Come potete capire, i “difetti” della rappresentazione che ho visto non sono legati alla produzione ma ad agenti terzi: strutture e pubblico. Le musiche di Andrew Lloyd Weber sono coinvolgenti, drammatiche e passionali; la trama è quanto c’è di meglio per un’opera dal sapore gotico romantico tendente al dark, anche se di fatto è una variazione dal romanzo originale: in esso scordatevi la bellezza affascinante e conturbante di Erik, il Fantasma ha tutto il volto sfigurato, sia chiaro, ed è vagamente più crudele ed inquietante di quello interpretato da Ramin Karimloo. Di questo però non facciamo al compositore una colpa, quel pizzico di erotismo che è riuscito ad attribuirgli è più che gradevole e aggiunge spessore e umanità ad un personaggio travagliato e lacerato dalle sue condizioni di vita. 

Durante lo spettacolo riflettevo sul perché Erik riesca ad affascinare così tanto il pubblico. È un antieroe, una persona che si presenta malvagia, avvolta nell’ombra, a tratti strafottente ed esigente nel richiedere uno stipendio non ben giustificato. Semina terrore, ama spaventare attraverso la sua industriosa e sottile intelligenza… eppure… eppure alla fine cede alla bontà. Comprende la differenza tra possesso e amore e sceglie il giusto: l’amore, non la morte. Chissà se sarebbe in grado di cambiare le menti disturbate di coloro che pensano sia meglio uccidere il partner che se ne va piuttosto che sentirsi “non scelti”. Erik passa la sua vita da “scartato”, negletto dalla società, in uno scantinato buio e umido, in cui riesce a costruirsi un mondo tutto suo in cui però manca l’amore. È meglio un non-amore costretto alla presenza fisica dal ricatto e dalla morte, o un vero-amore ma assente fisicamente? Erik sceglie ed è questo che commuove. Preferisce vivere in un mondo sospeso sulle tenebre dell’abisso della propria anima, solo e dimenticato, piuttosto che costringere chi ama a seguirlo controvoglia uccidendone i sogni.

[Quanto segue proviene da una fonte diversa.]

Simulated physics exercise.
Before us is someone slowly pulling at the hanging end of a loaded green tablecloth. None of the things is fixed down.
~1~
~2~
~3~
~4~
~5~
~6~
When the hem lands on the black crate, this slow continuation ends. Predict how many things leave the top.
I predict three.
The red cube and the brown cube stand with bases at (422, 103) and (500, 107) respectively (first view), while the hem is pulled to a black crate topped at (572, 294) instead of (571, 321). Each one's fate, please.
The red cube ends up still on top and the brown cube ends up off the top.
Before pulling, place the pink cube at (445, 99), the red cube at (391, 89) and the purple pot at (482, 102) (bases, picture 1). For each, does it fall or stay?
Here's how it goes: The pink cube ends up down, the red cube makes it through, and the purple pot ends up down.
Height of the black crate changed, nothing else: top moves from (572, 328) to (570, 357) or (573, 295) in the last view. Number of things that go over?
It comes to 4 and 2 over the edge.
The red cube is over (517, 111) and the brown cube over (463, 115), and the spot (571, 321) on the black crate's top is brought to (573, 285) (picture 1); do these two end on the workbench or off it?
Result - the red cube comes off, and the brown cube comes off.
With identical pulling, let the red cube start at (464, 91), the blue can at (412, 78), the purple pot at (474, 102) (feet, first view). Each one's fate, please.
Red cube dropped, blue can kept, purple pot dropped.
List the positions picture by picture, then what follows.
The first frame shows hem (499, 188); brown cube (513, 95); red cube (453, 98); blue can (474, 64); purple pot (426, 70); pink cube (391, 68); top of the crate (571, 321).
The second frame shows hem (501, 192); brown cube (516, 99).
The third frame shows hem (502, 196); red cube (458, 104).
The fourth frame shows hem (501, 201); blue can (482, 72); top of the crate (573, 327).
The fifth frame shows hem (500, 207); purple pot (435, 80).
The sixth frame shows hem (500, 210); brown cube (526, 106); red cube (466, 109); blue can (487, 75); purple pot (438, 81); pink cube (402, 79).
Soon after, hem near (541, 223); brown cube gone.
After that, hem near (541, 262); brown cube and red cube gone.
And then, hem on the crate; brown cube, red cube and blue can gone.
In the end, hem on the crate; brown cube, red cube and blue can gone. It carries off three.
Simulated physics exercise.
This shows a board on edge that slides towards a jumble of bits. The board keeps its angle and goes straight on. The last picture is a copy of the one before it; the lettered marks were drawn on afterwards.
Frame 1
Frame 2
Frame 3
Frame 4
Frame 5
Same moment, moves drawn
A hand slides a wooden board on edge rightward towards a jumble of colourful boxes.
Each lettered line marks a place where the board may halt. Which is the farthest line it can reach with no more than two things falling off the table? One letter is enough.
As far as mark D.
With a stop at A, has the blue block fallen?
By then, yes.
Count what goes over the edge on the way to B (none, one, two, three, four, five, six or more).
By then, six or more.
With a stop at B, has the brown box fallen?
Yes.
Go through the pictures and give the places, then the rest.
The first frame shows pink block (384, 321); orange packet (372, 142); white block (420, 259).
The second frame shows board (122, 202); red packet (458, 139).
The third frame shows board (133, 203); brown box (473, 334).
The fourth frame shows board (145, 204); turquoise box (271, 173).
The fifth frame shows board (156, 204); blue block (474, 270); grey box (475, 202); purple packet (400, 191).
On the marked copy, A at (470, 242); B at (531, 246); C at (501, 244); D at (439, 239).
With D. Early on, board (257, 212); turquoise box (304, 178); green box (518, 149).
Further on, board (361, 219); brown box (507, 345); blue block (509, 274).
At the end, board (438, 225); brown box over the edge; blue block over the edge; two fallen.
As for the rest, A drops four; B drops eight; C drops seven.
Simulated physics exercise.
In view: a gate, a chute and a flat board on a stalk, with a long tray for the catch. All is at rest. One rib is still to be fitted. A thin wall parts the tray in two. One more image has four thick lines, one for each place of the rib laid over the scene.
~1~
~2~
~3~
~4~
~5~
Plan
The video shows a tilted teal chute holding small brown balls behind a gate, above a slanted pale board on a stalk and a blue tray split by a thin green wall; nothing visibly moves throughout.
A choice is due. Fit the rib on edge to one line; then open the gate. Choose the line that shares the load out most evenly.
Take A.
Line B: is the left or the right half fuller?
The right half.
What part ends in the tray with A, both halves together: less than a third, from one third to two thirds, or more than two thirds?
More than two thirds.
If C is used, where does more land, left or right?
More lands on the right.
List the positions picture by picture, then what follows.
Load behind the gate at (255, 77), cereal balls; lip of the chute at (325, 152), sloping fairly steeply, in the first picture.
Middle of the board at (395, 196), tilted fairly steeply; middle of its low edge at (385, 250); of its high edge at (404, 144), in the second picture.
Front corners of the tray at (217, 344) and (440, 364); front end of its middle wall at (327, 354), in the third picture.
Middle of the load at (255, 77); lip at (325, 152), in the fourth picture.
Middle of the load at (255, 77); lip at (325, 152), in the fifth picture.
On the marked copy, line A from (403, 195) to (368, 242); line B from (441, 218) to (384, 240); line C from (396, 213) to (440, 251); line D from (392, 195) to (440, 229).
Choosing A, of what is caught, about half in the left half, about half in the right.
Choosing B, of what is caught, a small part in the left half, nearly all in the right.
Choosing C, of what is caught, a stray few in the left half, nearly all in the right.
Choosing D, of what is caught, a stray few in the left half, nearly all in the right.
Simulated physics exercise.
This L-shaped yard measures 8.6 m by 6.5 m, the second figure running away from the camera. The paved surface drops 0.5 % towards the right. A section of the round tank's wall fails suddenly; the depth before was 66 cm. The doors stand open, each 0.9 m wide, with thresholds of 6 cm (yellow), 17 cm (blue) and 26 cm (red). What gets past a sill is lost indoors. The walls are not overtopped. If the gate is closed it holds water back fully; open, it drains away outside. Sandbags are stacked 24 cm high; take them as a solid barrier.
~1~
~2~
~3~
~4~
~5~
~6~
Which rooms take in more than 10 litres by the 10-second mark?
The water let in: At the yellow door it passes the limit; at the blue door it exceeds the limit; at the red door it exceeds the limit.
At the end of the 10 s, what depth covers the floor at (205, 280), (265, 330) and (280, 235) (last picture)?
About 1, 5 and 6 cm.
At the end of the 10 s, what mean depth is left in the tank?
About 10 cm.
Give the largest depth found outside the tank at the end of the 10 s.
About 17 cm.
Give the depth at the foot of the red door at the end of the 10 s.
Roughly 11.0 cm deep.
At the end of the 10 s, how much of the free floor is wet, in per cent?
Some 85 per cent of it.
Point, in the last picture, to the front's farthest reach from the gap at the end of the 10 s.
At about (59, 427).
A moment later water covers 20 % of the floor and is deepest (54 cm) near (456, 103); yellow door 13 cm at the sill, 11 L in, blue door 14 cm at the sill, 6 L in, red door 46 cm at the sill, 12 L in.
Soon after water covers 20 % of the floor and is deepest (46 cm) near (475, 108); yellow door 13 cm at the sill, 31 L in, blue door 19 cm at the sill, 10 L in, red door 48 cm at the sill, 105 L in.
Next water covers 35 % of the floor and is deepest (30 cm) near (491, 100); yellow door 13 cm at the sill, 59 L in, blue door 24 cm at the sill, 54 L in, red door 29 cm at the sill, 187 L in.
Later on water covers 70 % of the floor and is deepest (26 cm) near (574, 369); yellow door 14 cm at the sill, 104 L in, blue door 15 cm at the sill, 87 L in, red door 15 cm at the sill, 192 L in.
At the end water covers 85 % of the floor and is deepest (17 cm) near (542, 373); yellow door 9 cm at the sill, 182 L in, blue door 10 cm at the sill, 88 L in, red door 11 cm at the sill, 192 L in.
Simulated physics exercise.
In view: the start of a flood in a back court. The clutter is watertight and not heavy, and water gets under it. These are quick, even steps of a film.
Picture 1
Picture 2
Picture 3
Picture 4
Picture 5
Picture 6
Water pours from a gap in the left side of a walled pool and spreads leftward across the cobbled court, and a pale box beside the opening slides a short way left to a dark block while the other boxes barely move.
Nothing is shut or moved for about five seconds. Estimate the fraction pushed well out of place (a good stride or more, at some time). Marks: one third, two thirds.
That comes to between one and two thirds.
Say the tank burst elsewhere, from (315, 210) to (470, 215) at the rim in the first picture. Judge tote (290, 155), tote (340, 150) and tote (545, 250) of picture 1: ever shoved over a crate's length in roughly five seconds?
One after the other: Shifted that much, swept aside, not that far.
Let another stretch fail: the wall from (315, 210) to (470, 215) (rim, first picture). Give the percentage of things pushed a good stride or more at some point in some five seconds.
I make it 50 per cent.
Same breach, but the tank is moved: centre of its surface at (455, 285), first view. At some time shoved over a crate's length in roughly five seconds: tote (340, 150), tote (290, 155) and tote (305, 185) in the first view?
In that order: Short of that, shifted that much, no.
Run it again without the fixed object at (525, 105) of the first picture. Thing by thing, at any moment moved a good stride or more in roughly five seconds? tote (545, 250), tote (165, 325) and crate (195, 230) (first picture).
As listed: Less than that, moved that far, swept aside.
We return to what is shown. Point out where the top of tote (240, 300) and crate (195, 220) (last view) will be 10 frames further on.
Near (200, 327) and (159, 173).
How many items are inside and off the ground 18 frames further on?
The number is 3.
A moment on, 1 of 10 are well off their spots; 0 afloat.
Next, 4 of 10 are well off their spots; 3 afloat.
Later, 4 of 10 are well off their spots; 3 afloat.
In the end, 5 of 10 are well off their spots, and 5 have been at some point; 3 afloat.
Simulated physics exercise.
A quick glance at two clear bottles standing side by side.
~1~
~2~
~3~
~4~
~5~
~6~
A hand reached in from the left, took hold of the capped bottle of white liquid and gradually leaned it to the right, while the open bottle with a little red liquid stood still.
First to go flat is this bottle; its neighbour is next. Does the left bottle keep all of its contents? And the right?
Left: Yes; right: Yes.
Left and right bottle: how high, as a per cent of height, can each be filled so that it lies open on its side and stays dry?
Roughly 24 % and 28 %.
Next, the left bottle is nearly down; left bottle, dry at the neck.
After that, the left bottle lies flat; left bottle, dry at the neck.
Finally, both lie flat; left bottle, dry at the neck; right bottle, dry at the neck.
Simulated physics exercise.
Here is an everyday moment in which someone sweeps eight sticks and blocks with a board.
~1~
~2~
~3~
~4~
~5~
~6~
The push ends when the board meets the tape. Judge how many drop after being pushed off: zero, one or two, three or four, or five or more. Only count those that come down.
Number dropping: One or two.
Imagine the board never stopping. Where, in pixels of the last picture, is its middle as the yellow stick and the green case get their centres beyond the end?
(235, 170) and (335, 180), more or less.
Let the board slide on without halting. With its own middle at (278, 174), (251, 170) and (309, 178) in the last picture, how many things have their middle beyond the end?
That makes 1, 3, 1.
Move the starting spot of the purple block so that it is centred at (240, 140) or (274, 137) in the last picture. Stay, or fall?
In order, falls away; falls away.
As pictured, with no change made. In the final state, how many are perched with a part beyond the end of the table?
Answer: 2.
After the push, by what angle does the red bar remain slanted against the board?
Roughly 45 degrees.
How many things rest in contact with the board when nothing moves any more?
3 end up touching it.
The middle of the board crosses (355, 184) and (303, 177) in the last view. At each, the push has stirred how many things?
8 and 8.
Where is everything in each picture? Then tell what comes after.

Come fa a scegliere? Saremmo noi tutti così “bravi” come lui? Nelle stesse condizioni, sceglieremo anche noi la libertà dell’altro a scapito della nostra gioia? Ci piace pensare di sì, ma i femminicidi perpetuati in questi ultimi anni dicono il contrario.

Oltre a questo aspetto, credo che il personaggio di Lloyd Weber sia capace di parlarci perché tutti noi ci siamo sentiti o ci sentiremo prima o poi messi da parte per una qualche ragione, che sia fisica o intellettuale. Chi di noi non ha mai tremato di paura interiormente alla prospettiva di non essere amato e di essere solo per tutta la vita? Non è forse anche questa paura che ci fa cercare l’altro, un altro che sia testimone del trascorrere dei nostri giorni, per essere noi stessi sicuri di vivere? Il Fantasma dell’Opera di Andrew Lloyd Weber racchiude tutto questo. 

Profondissima opera, bravo, bravo, bravissimo (va letto con la voce cantata dell’Angelo della Musica), Sir!